The subject of Francis’s latest book, Incompleteness: Populism, Donald Trump and Citizenship (2022), may be surprising, but the seed for his latest offering was sown, interestingly enough, by the #RhodesMustFall movement in South Africa, which commenced at the University of Cape Town. Francis is intrigued by controversial historical figures. Cecil John Rhodes, the nineteenth-century colonial overlord, was catapulted by a grandiloquent vision to refashion southern Africa according to the dreams and madness of a loyal subject of the British Empire. Trump was propelled by a similar kind of grandiloquence, mediated by quite a different set of political and historical circumstances. He vowed to ‘Make America Great Again’ via a truly quixotic amalgam of populism, rank opportunism and pandering to myopic Christian fundamentalism, all laced with the fears and resentments that characterise the resurgent white supremacist movement in that land.

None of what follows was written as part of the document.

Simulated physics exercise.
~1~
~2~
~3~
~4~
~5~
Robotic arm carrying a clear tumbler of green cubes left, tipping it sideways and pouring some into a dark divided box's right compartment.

In Francis’s own words: ‘I began to see similarities between Cecil Rhodes and Donald Trump … I decided to focus on how one could understand Trump and his brand of populism from the vantage point of citizenship, and again, drawing on an idea that has characterised my scholarship and my thinking and my writing for a very long time, the idea of incompleteness and mobility as universals.’

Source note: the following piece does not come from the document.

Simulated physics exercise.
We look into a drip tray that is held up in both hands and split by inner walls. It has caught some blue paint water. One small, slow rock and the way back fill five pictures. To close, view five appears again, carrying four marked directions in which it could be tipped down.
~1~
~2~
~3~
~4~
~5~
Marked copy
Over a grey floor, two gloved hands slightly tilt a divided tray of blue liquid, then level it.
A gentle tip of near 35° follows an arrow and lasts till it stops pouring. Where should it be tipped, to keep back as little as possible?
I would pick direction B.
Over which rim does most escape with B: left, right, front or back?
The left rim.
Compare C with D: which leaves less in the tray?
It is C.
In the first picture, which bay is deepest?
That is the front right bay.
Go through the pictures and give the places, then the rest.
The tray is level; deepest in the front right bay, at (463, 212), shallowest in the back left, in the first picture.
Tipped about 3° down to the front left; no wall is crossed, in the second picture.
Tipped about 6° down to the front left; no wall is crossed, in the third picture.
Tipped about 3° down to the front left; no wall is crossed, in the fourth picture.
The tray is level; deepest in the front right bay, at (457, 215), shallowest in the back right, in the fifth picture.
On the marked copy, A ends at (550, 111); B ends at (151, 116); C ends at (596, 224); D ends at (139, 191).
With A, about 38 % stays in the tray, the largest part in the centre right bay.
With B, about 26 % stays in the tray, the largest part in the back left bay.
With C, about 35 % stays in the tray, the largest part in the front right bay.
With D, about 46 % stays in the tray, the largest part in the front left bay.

Apart from the well-known academic themes of his—which also include xenophobia, belonging, occult and predatory capitalisms, and chronic postcolonial anomie—Francis’s larger project also includes the abstract but fundamentally important concept of conviviality. To our great benefit, he is that characteristic personified. Francis possesses the patience, equanimity and wisdom of a rural sage—indeed, he seems to have been born a tribal elder, an ageless beacon that casually transmits its innumerable illuminations, a source of myriad lights amid a glutinous ocean of bigotry, ignorance and mean-spiritedness. Francis B Nyamnjoh unassumingly carries forth his radiance, and always seeks to forget, or at least ignore, the applause he truly deserves.
- Sanya Osha, an author of several books, works at the Institute for Humanities in Africa (HUMA), University of Cape Town.